Avez-vous rencontré Eric Besson, le secrétaire d'Etat
au développement de l'Economie numérique ?
Nous l'avons rencontré dans le cadre de Renaissance Numérique,
mais n'avons pas parlé de la loi Chatel. Notre demande est en cours. Néanmoins,
nous nous réjouissons que quelqu'un ait été désigné pour réfléchir à l'Economie
Numérique : il était temps que cette dernière soit reconnue. Derrière tout
cela, c'est la question de la régulation d'Internet qui se pose : doit-on
passer en force ou jouer le jeu de la concertation ? Je pense qu'il faut
prendre le temps d'écouter les uns et les autres, ce qui n'a pas été fait
dans le cas de la loi Chatel. Rappelons que deux ans de discussion ont été
nécessaires à l'instauration d'une loi pour les hotlines des FAI. Seulement
72 heures, en ce qui nous concerne, et sans qu'aucun marchand n'ait été consulté
La démarche a été d'autant plus brutale que les acteurs du e-commerce sont
dans une démarche positive où ils essaient continuellement de faire avancer
le marché. Le secteur a besoin de ce dialogue avec les pouvoirs publics,
ainsi que d'un socle législatif, afin d'encourager les initiatives de co-régulation.

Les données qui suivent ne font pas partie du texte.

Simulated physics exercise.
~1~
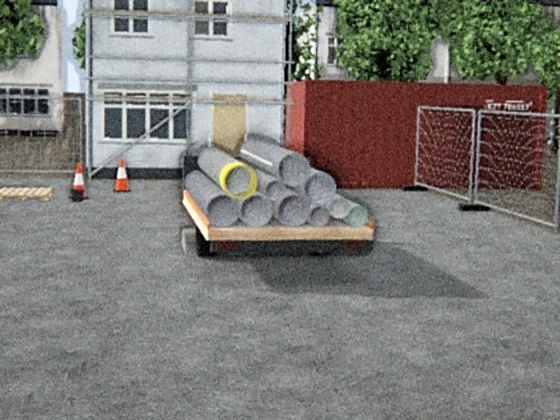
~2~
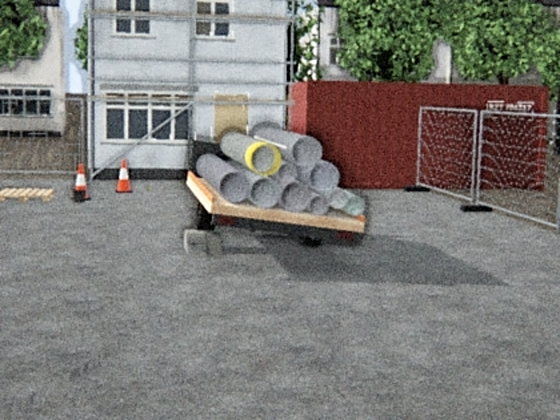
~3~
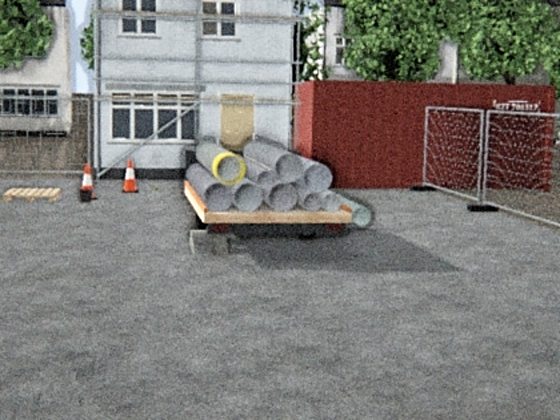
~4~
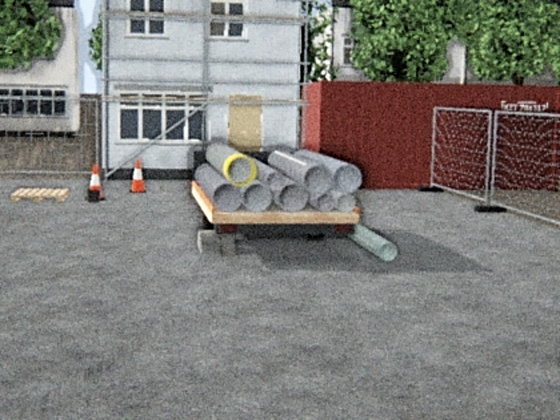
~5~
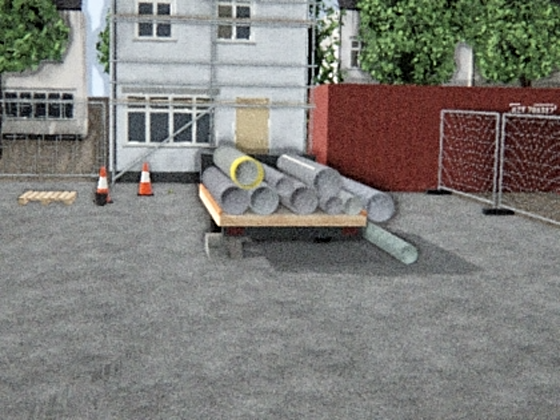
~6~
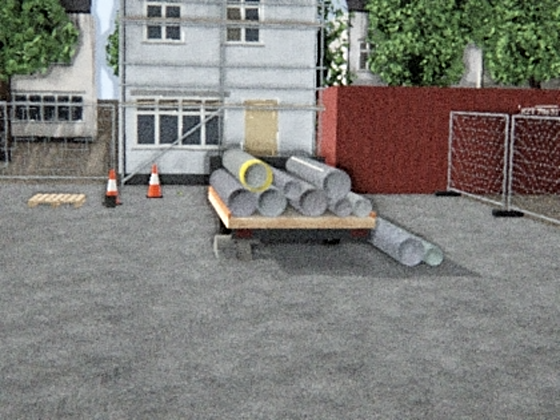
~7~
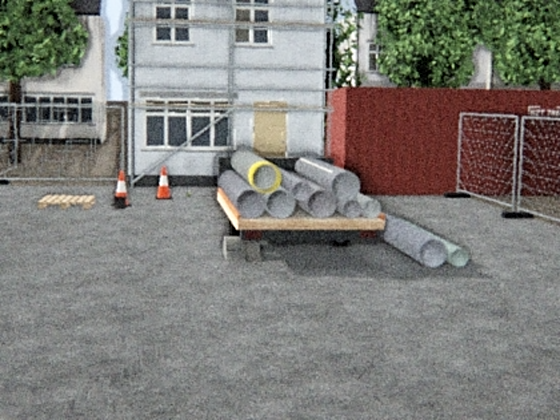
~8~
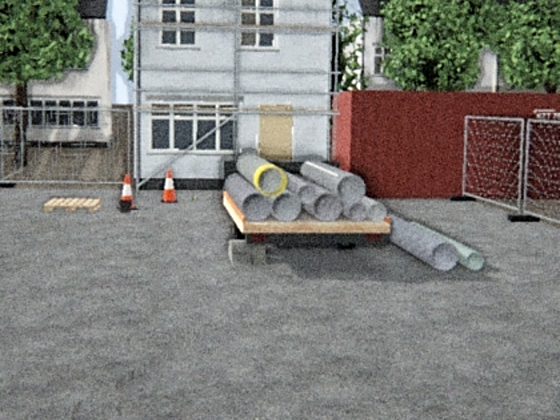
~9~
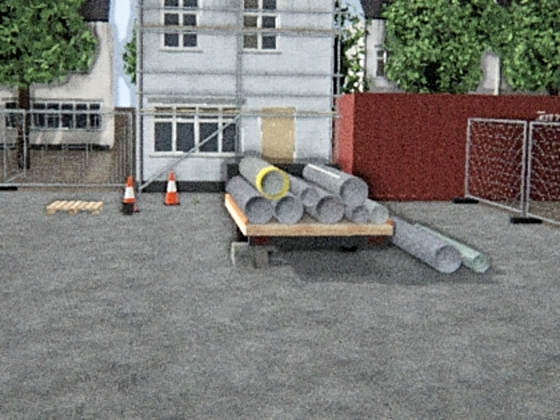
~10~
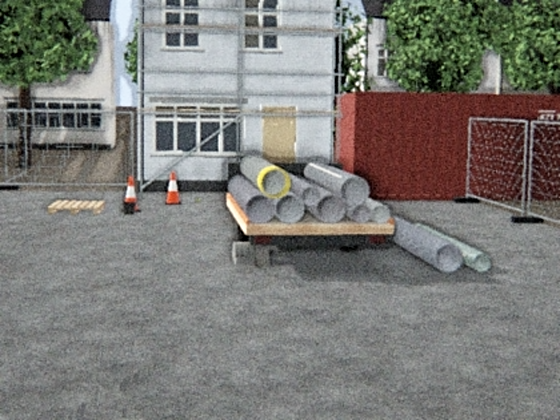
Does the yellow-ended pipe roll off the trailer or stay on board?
The yellow-ended pipe stays on board, resting on top of other pipes on the trailer.
The footage shows a low trailer stacked with grey pipes, one yellow-ended, tilting to the right as its left wheel rises, then levelling. A greenish pipe and then a grey one roll off the right side onto the ground, while the yellow-ended pipe stays up on the stack.
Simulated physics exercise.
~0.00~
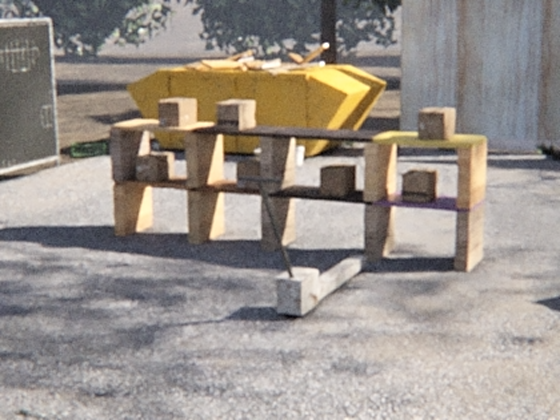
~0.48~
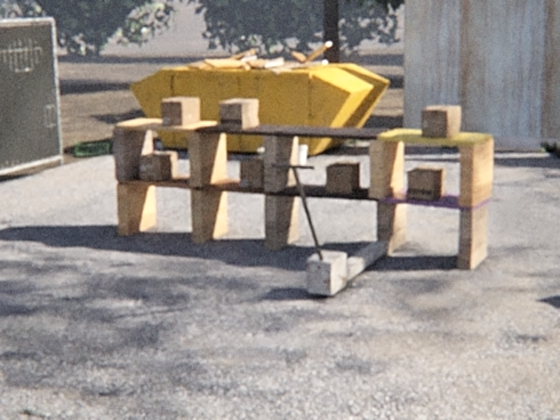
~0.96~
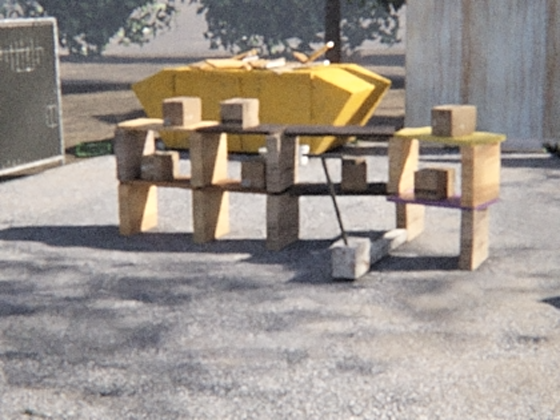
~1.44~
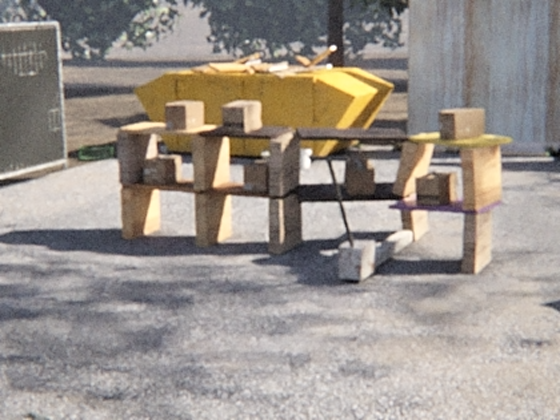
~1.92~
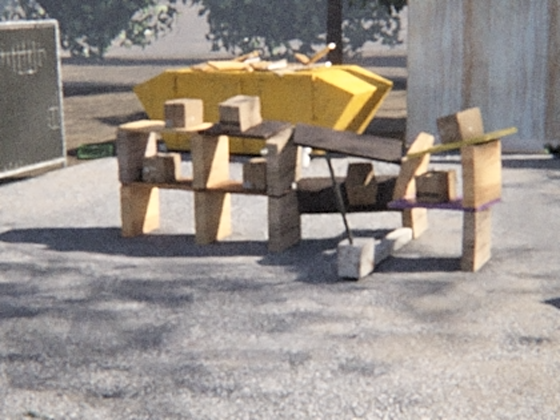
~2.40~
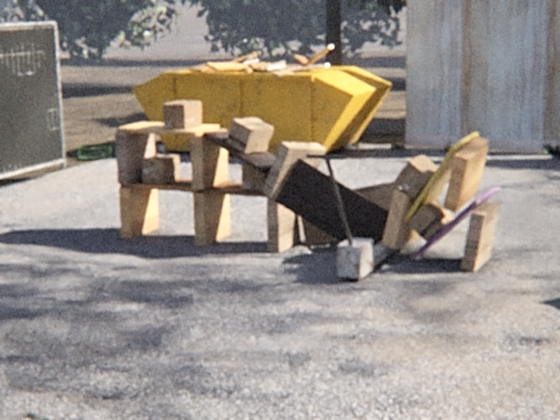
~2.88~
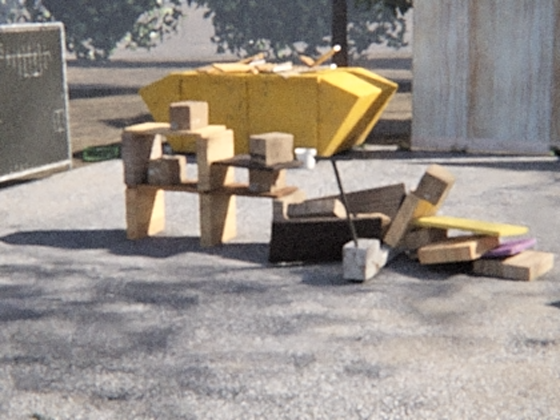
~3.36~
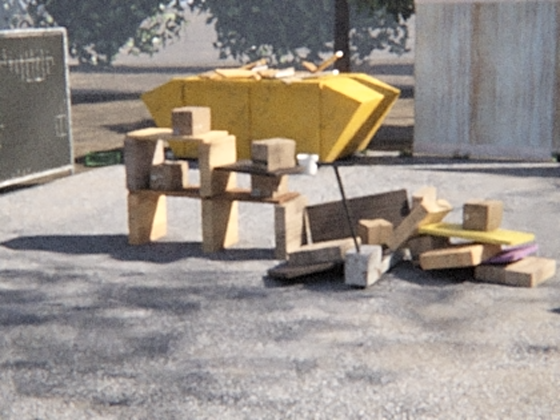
On a paved yard in front of a yellow skip, a low jack pushes into the foot of an upright in a two-tier shelf of slabs and boards, shifting the right side until its spans collapse into a heap, while the left part stays standing.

Pour un dialogue utile et productif, il faut néanmoins que les pouvoirs publics
jouent le jeu. La Fevad avait participé à la recommandation du Forum des
Droits de l'Internet, mais la plupart des mesures de la Loi Châtel ne figurent
pas en tant que telles dans la recommandation (lire article e-commerce
: le Forum des droits sur Internet fait ses recommandations au gouvernement,
du 26/09/07).
D'un côté il y a la loi Chatel qui risque, à priori, de
faire monter les prix, et de l'autre Christine Lagarde qui a commandé un
rapport sur les mécanismes possibles de baisse de prix. Quelle est votre
analyse de la politique du gouvernement ?
Le paradoxe que vous mettez en lumière ne nous a pas échappé,
mais ce n'est pas notre travail que d'en juger. Le nôtre est de sensibiliser
les pouvoirs publics sur l'importance de notre secteur et les répercussions que
peuvent avoir de telles mesures. Certes, Internet effraie parfois car il fait
bouger les lignes du commerce, mais il apporte aussi énormément au consommateur.
Or créer une telle incertitude juridique n'est pas favorable à l'épanouissement
d'un secteur. Le e-commerce regroupe 37.000 sites qui méritent un peu plus de
considération. Les pouvoirs publics devraient prendre le temps d'analyser nos
revendications, car elles ont bien été réfléchies et ont été formulées en concertation
avec nos adhérents.
Cette mesure risque-t-elle de faire baisser la compétitivité
des sites français face à des concurrents étrangers ?
"La loi risque de créer des distorsions
de concurrence au niveau européen" |
Nous essayons de sensibiliser les pouvoirs publics à cette
problématique, car la France n'est pas du tout à la page sur cette question.
Le e-commerce est le premier marché de détail qui soit confronté, de manière
aussi frontale, à la concurrence internationale. Je rappelle que 24 % des
internautes, sur 30 millions, ont déjà réalisé un achat à l'étranger
sur la Toile. La loi Chatel risque alors clairement de créer des distorsions
de concurrence. Par ailleurs, la Commission Européenne devrait présenter
son projet de révision de la directive cadre VAD de 1997 avant la fin de
l'année. Dans ce contexte, la loi Chatel n'est pas justifiée, puisque que
le cadre européen va être revu pour introduire plus d'harmonisation.